L’administrateur du territoire est le chef de l’administration publique dans la région. Lui non plus ne peut organiser la restauration, ni davantage se déplacer à travers les contrées de sa juridiction. C’est à cause de la détérioration des routes. Ses actions se limitent alors à « des campagnes de sensibilisation avec des agronomes, des chefs coutumiers et les autorités locales pour empêcher de couper les arbres », selon David Ngongo Mutombu. Il ne peut, en plus, proposer d’alternatives à la déforestation. Autrement dit, la déforestation va se poursuivre sans assurance de s’arrêter de sitôt. Ce fonctionnaire public pense, néanmoins, qu’« Une fois la route est arrangée, les véhicules peuvent arriver facilement et la population qui cherche à produire davantage peut profiter des engrais qui sont distribués depuis 3 ans ».
Forêts sacrées, dernier salut des forêts locales ?

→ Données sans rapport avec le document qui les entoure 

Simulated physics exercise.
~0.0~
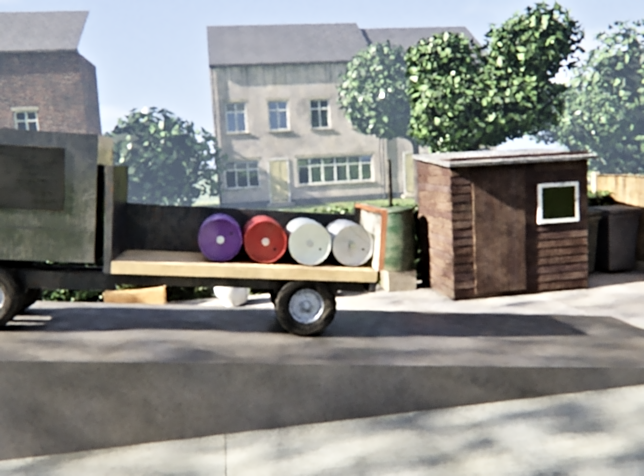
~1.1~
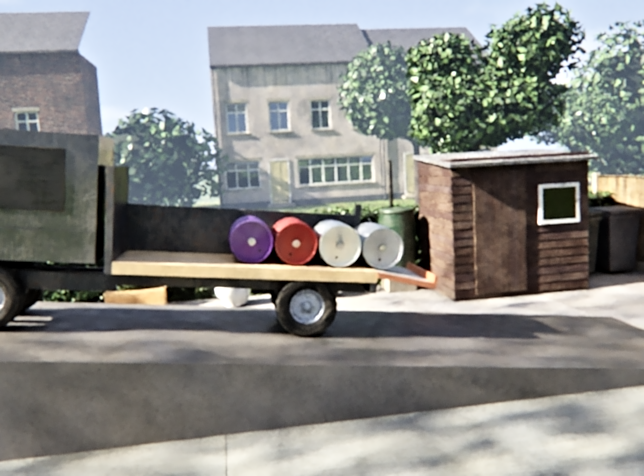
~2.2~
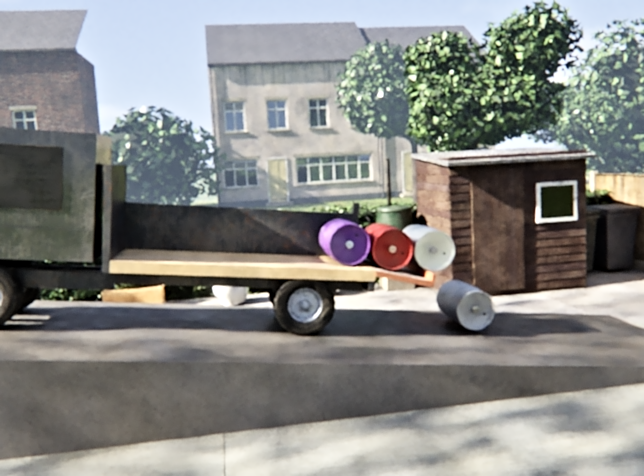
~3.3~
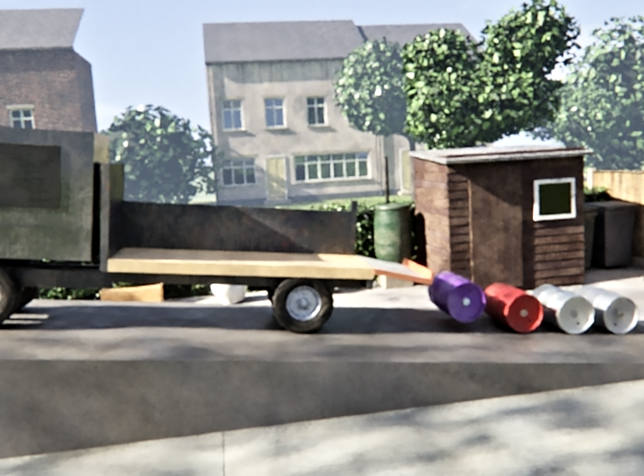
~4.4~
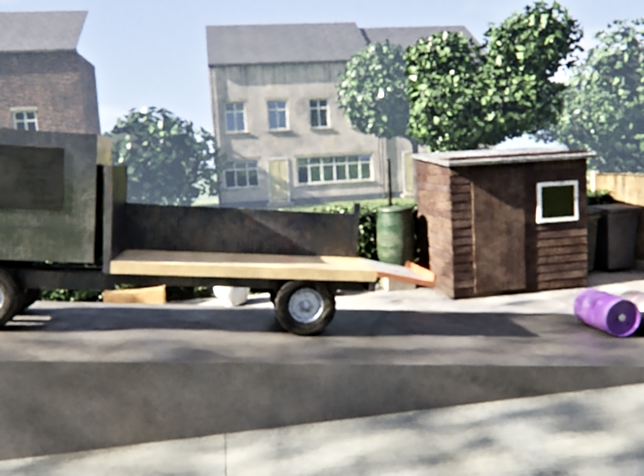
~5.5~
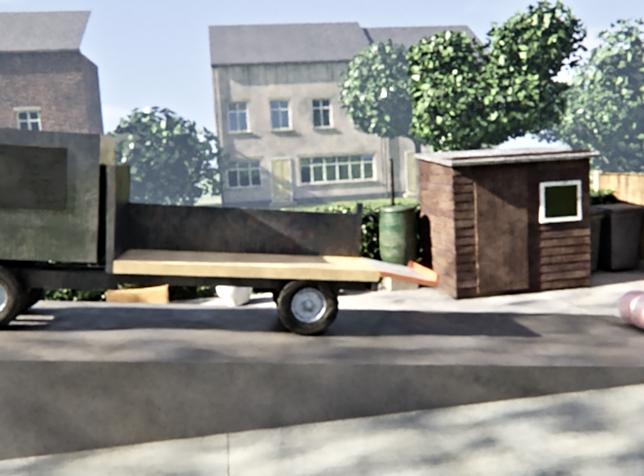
A parked truck's tailgate drops, and four barrels roll off its bed and away right.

Dans ce contexte presque désespéré pour la protection forestière, la région de Kalamba peut pourtant compter sur un atout local. Les coutumes à partir desquelles s’organise la veille forestière par des chefs traditionnels. Dans « Chind cha Sakabwang », une forêt sacrée de Kasar par exemple, personne n’a le droit de couper un seul arbre. C’est le cas dans toute la contrée. Alors que même les mammifères et rongeurs de la savane disparaissent du fait de la destruction de leur habitat et d’une chasse intempestive, les espèces fauniques qui survivent ne tiennent que grâce à ce genre de massifs forestiers. Plusieurs villages de la région en ont. Ce mode de protection par la tradition ou la coutume, et peut bien inspirer des actions écologiques.
D’après le site Global forest watch, le territoire de Kapanga a perdu 3.95Kha soit 4.4% de forêts primaires humides. Cela représente 13% des pertes de son couvert forestier. En termes de couvert végétal, le territoire a perdu au cours de la même période 31.3Kha, ce qui équivaut à 10.8Mt d’émission de CO2. En 2018, la forêt primaire tropicale congolaise a reculé comme nulle part ailleurs au monde (481.248 hectares, soit 4.812 km2), à part au Brésil. Mais bien souvent, les forêts des régions éloignées comme celles des régions de Kalamba ou de Wikong ne bénéficient pas de l’attention des pouvoirs publics et des organisations non-gouvernementales. Autant que les grands massifs tropicaux du Maniema, de l’Equateur ou encore de l’Ituri.
Ces forêts, pourtant, jouent un rôle majeur dans la régulation du climat. Mais joue aussi un rôle dans le maintien de la vie des millions des paysans à travers le pays.